На пороге стояли двое грязных, измученных, худых  солдата с красными звездочками на шапках. Как потом оказалось, разведчики.
Мама выстирала и высушила их одежду, напоила кипятком, а мы с сестренкой наперебой рассказывали, где у немцев стоят зенитные батареи, где штаб, где казармы, в каких домах живут  офицеры, как лучше подойти к школе, где склад оружия…

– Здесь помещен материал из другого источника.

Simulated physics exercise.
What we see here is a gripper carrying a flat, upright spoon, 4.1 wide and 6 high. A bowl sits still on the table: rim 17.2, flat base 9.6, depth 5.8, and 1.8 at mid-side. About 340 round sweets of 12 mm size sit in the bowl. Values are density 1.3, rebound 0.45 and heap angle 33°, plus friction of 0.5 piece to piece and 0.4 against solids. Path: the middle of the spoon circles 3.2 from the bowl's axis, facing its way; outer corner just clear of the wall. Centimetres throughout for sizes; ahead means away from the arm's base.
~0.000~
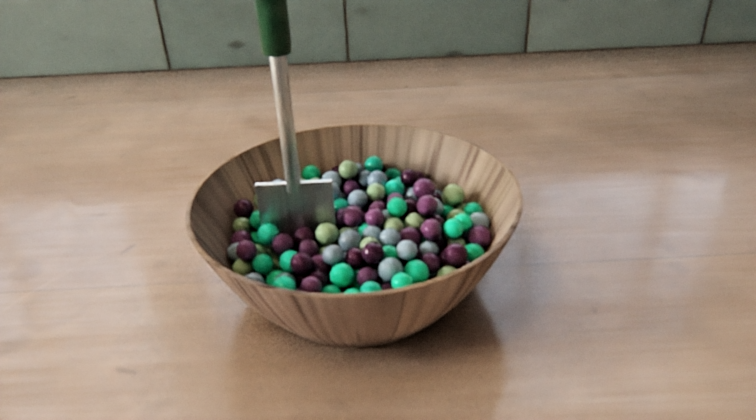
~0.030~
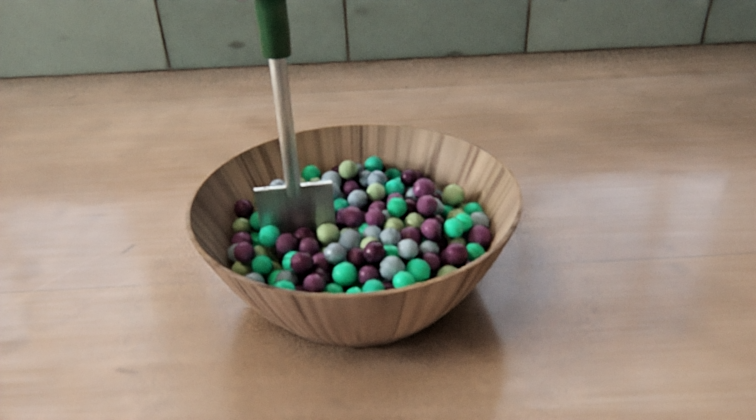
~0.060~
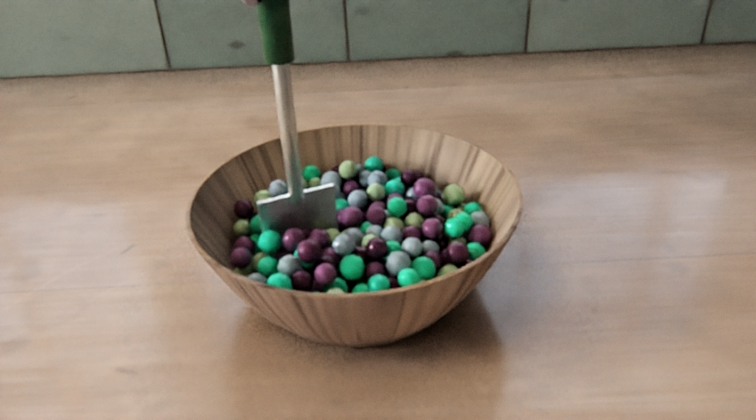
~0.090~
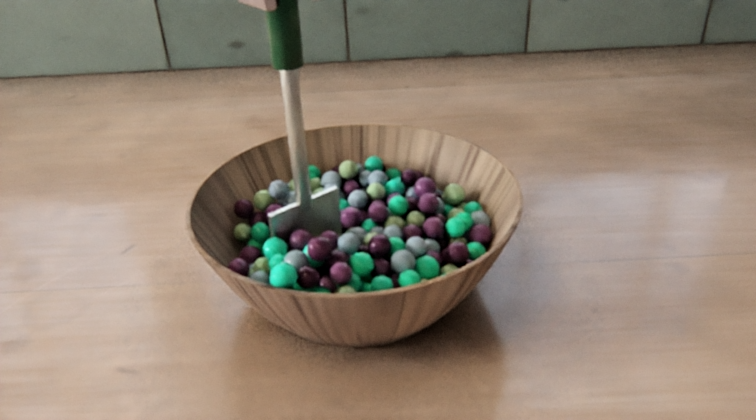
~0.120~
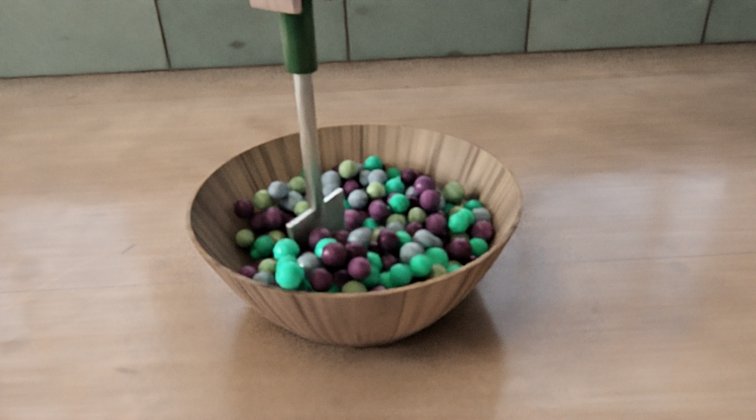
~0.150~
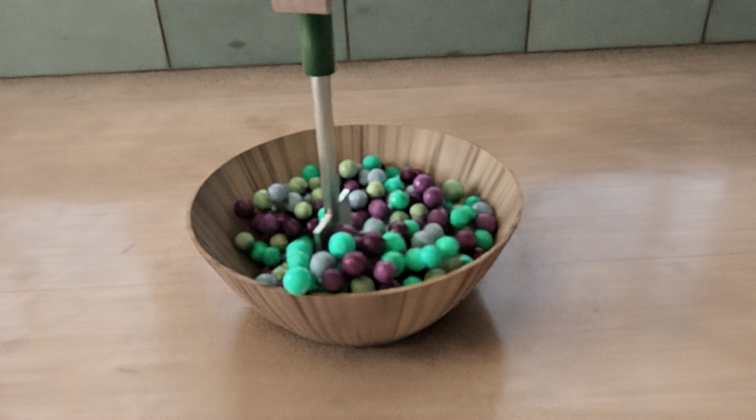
A flat metal spoon with a green handle pushed through purple, green and grey sweets in a wooden bowl, turning edge-on as it swept from the left toward the near side, nudging the sweets along.
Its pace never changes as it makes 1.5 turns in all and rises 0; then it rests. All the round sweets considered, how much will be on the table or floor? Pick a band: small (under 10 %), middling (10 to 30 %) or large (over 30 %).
Middling.
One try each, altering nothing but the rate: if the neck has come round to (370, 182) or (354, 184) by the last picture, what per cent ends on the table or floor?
So, roughly 30 percent the first time and 30 percent the second.
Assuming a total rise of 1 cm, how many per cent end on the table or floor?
My guess is close to 15 per cent.
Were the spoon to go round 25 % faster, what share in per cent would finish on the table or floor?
Then roughly 25 %.
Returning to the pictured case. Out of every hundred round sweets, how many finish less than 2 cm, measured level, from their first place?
Roughly 0 per cent.
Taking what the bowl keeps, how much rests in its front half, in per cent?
About 35 %.
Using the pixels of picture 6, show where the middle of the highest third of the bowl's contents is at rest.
I'd put it at about (426, 190).
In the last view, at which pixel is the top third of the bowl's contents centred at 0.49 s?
I'd point to somewhere close to (335, 153).
After 0.49 s, 254° round, highest piece 8 above the table; 313 in the bowl, 20 on the table or floor, 10 in flight or on the tool.
After 0.83 s, 77° round, highest piece 8 above the table; 287 in the bowl, 54 on the table or floor, 2 in flight or on the tool.
After 1.20 s, 180° round, highest piece 7 above the table; 277 in the bowl, 66 on the table or floor.
After 1.90 s, 180° round, highest piece 7 above the table; 277 in the bowl, 66 on the table or floor.
In the end, 277 in the bowl, 66 on the table or floor. That is 19 % on the table or floor.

Разведчики достали консервы, буханку черного хлеба  и два кусочка сахара, которые мы, дети,  потом по очереди сосали и, которые так не хотелось вытаскивать изо рта. Через несколько часов разведчики ушли. А когда одевались в свои чистые гимнастерки, глядя на наших ребятишек, один из них протянул маме своё нательное бельё.
- Как же ты то, сынок?
- Обойдусь, мамаша…
Он назвался Сергеем.
       Утром началась канонада, потом по улицам пошли танки, за ними полуторки, подводы, солдаты. Немцы, застигнутые врасплох, кто в чем, бежали по огородам. Женщины и дети выходили из домов, плача и радуясь, обнимали и целовали наших солдат, выносили им всё, что осталось ещё в доме. А через два дня мы узнали, что войска Северной группы Закавказского фронта при поддержке четвертой воздушной армии освободили город Георгиевск,  Минеральные Воды, Пятигорск, Кисловодск…

       Отец мой встретил победу в Польше. Он  побывал в плену, два раза бежал, получил тяжелое ранение, перенес операцию, награжден медалями.

       Родившегося после войны братика, мы назвали СЕРГЕЕМ.